Improving Asia’s Water Governance
By Ziaul Hoque Mukta, Regional Policy Coordinator, Oxfam GB Asia
The Green Week 2012 Conference ‘Every Drop Counts: the Water Challenge’ organised by the European Commission’s Directorate General for the Environment provided me the opportunity to talk on ‘Improving Asia’s Water Governance.’ The interactive discussion between politicians, academicians, bureaucrats and experts from different corners of the world was organized on 23 May 2012 at Charlemagne Building, Brussels.
Giles Merritt and Shada Islam, respectively the Secretary General and Head of Policy at Friends of Europe, Co-moderated the interaction between speakers and participants. Most of the speakers reiterated that irrespective of the capacity to pay everyone should have the right to safe water to save lives and maintain livelihoods.
International Non Government Organizations (INGOs) in Asia, in collaboration with non-government, civil society and community based organizations (NGOs, CSOs and CBOs), have been trying to ensure the right to safe water.

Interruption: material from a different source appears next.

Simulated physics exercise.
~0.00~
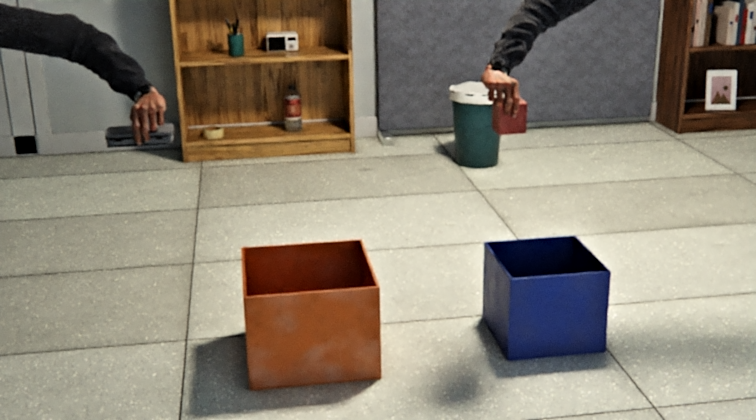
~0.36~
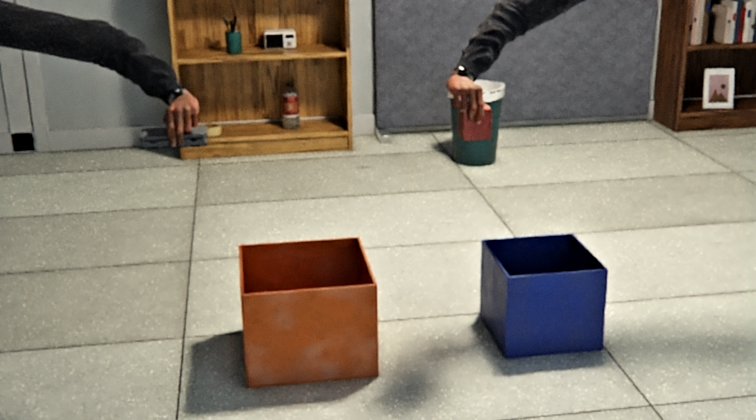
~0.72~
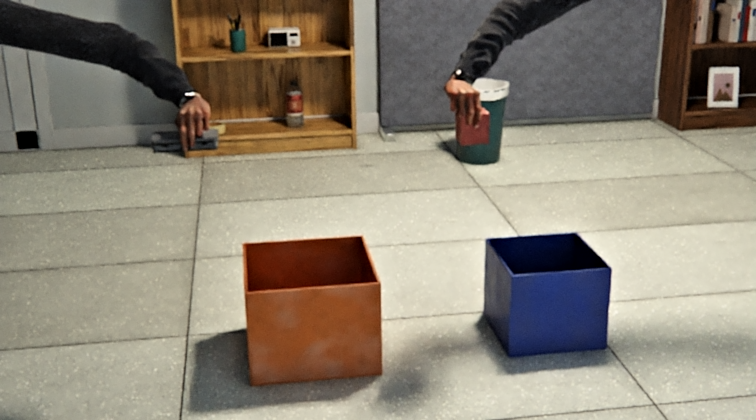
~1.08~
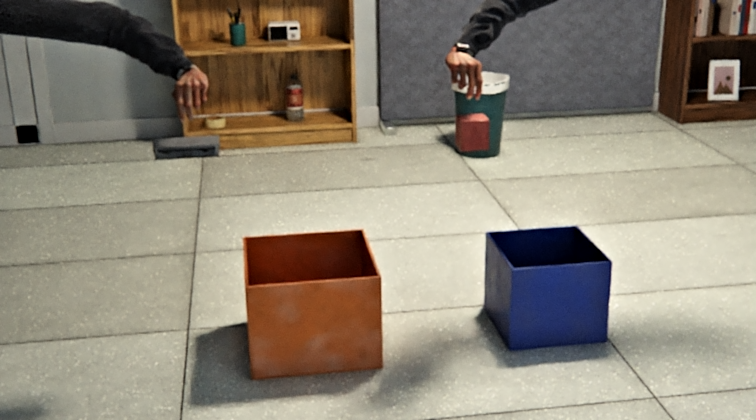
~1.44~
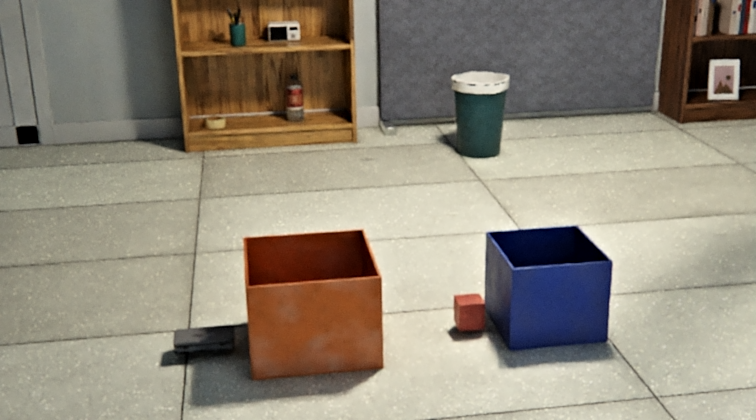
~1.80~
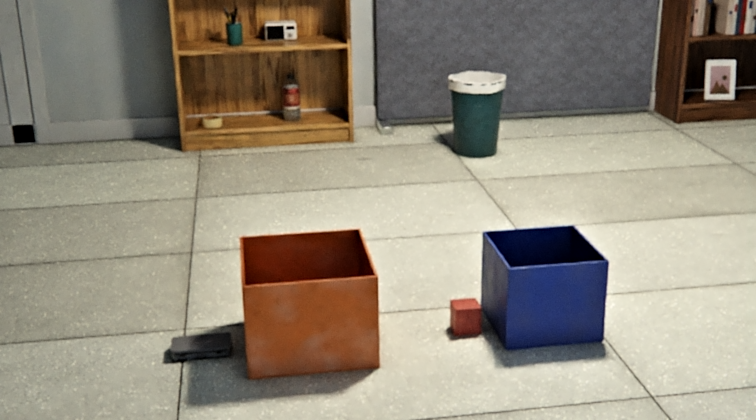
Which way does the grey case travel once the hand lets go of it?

During humanitarian emergency many organisations deliver water and sanitation services to the affected communities while regularly facilitate activities around Disaster Risk Reduction (DRR) and Water, Sanitation and Hygiene (WASH). Now a days, Adaptation and Disaster Risk Reduction (ARR) has emerged as a crucial area of intervention in the context of anthropogenic climate change. However, since long, a large number of NGOs, CSOs and CBOs have also been collaborating with social movements to protect people’s access to water; especially in the form of protecting water resources from water grabbers including local elite and conglomerates. These organizations have also great track record of monitoring the implications of large infrastructure projects across the Asia.

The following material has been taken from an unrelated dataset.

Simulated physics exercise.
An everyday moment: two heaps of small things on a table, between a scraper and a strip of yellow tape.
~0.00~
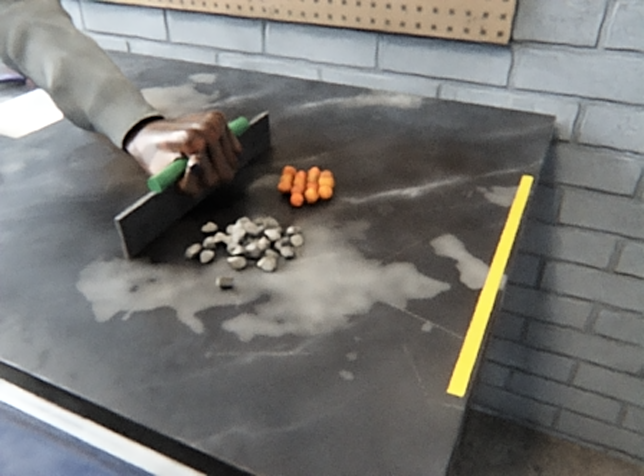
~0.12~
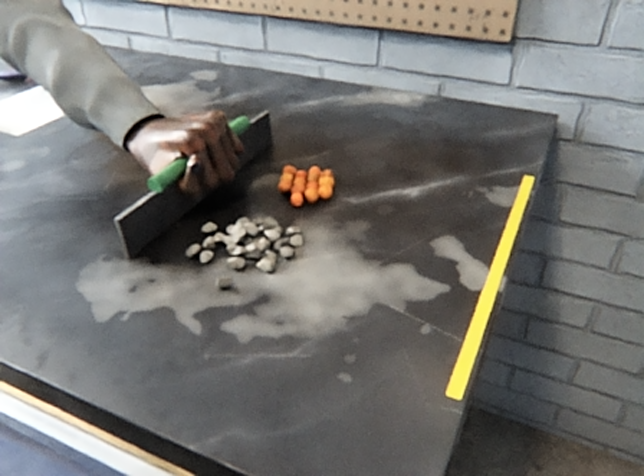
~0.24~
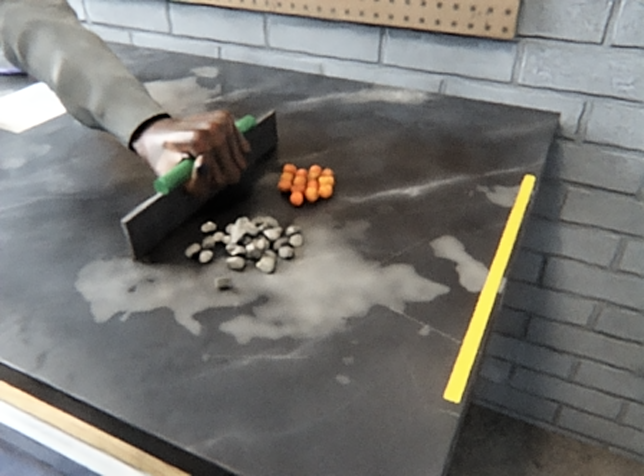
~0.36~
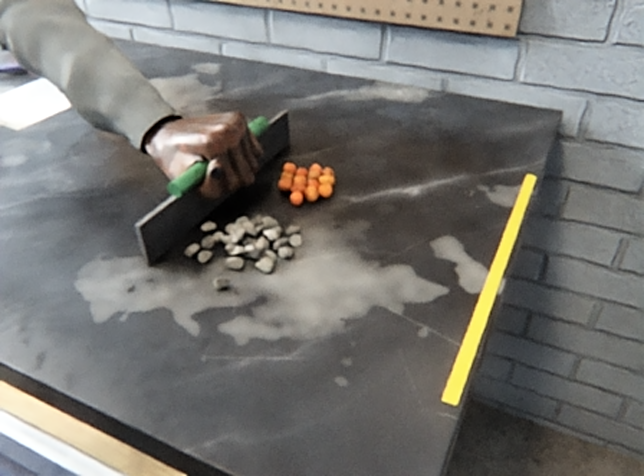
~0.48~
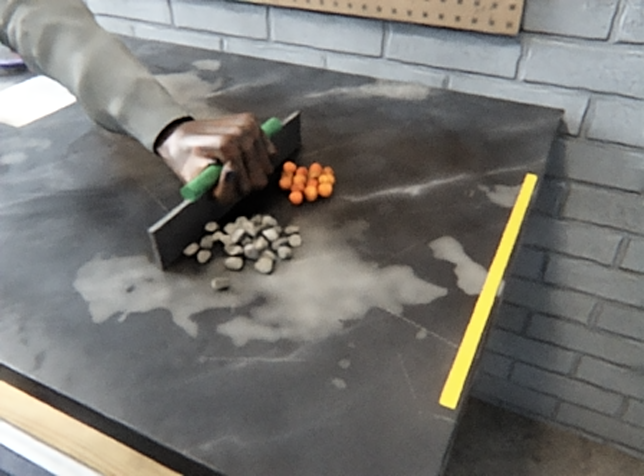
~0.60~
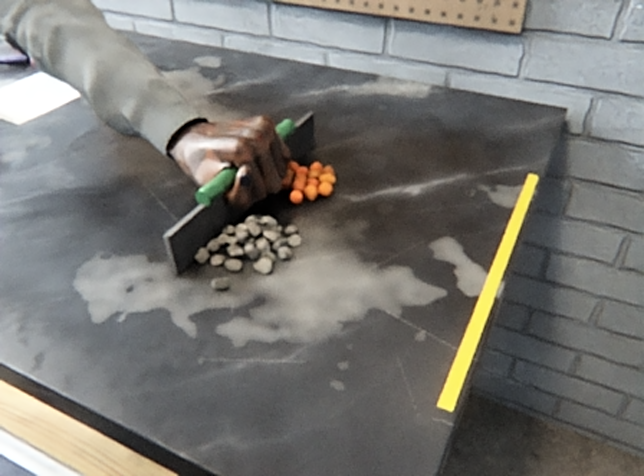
The clip shows a hand gripping the green handle of a dark scraper, at rest at first, then sliding it a short way right across a dark tabletop, up to small grey stones and orange pieces that barely move.
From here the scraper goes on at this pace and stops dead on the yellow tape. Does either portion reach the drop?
The front portion sends some to the floor and the back portion sends some to the floor.
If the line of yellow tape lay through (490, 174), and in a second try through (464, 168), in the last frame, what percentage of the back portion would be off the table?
First some 0, then 0 per cent.
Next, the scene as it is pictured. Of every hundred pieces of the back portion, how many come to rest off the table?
Roughly 100 in a hundred.
By 1.53 s, scraper still moving, near (373, 196); front portion all on the table, its front near (401, 279); back portion all on the table, its front near (418, 227).
By 2.49 s, scraper stopped at the yellow tape; front portion almost all over the edge; back portion roughly half over the edge.
By 2.77 s, scraper stopped at the yellow tape; front portion every one over the edge; back portion every one over the edge.
When it is over (3.0 s), scraper stopped at the yellow tape; front portion every one over the edge; back portion every one over the edge.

GROW, the ever biggest global campaign of Oxfam, launched in June 2011, that has fixed one of its objectives to stop land and water grabs by powerful corporations and countries, has brought enhanced opportunity to engage with such issues in Asia. Land and water are the key resources on which women and men in Asian countries depend on for their food; thus, to fix the broken food system of the world, we need to ensure pro-poor governance of these resources.

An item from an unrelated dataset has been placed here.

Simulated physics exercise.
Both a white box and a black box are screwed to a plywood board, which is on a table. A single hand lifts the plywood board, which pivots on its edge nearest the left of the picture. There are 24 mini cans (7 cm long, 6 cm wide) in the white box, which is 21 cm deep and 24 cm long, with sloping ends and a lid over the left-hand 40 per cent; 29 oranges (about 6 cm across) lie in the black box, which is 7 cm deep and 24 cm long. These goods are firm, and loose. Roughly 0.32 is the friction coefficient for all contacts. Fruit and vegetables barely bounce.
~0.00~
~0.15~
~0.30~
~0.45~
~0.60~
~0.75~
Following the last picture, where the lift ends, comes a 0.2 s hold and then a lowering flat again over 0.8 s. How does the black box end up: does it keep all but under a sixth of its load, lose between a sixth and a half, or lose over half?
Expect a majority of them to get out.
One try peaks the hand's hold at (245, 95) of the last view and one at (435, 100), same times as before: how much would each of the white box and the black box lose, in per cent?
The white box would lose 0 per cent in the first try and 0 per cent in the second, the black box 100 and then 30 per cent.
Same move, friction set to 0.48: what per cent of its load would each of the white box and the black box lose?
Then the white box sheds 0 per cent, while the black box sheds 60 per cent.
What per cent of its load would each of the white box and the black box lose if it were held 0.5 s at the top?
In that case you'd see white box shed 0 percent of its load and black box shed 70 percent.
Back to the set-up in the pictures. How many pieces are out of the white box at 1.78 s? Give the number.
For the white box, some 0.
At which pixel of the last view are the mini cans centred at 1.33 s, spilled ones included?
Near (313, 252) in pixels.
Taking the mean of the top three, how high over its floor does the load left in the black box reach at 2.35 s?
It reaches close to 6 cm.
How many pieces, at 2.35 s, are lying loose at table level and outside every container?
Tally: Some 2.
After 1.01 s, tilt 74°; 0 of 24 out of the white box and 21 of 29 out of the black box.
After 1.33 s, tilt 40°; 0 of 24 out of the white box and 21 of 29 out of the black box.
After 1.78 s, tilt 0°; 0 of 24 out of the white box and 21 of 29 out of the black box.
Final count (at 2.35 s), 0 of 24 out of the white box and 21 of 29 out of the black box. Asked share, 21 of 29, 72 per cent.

While some of the speakers were focusing on investment in water sector, I reiterated that investment was a key necessity; however, without ensuring apposite governance in water sector, a sightless investment regime might not be helpful for the poor people and ecosystem.
Measures to ensure pro-people water governance must be ensured at all level: at local, national, regional and global level. However, measures must be taken primarily at local level. Community Based Water Resource Management (CBWRM) is the key measure that requires sufficient investment. CBWRM should be linked with national level Integrated Water Resource Management (IWRM). It should be mentioned here that albeit the IWRM has been identified as a key area of investment for the International Financial Institutions (IFIs) including the World Bank (WB) and Asian Development Bank (ADB), social movements in many countries in Asia claim that the IFIs don’t even follow their own policies while implementing such projects, thus people were being affected negatively. Simultaneously we need to understand that unless we address the basin and/or regional aspects of water, we will not be able to ensure equity and sustainability of this resource.
Again, while looking at the grassroots, national and basin and/or regional measures, it would be important to look at the ‘Convention on the Law of the Non-Navigational Uses of International Watercourses.’ The Convention, following an intensive series of discussions at multilateral level for more than two decades and guidance from International Law Commission (ILC), provides useful policy directions on water sector. It ensures equity and sustainability based on no harm principle, thus, must be honoured. Therefore, instead of initiating a new round of discussions here and there on water governance, we should invest our efforts including time and money, for the Ratification, Acceptance, Accession and Approval of the Convention. The convention is the most comprehensive multilateral policy document we have before us at this moment.
Water governance should also be directed by the ‘Voluntary Guidelines on the Responsible Governance of Tenure of Land, Fisheries and Forests in the Context of National Food Security’ that has been endorsed by the Committee of World Food Security (CFS) on 11 May 2012.
We should implement what we agreed by this time. Lessons learnt from the implementation process may guide us for further discussions. Developing documents one after another bypassing implementation is not the solution at all people want to see.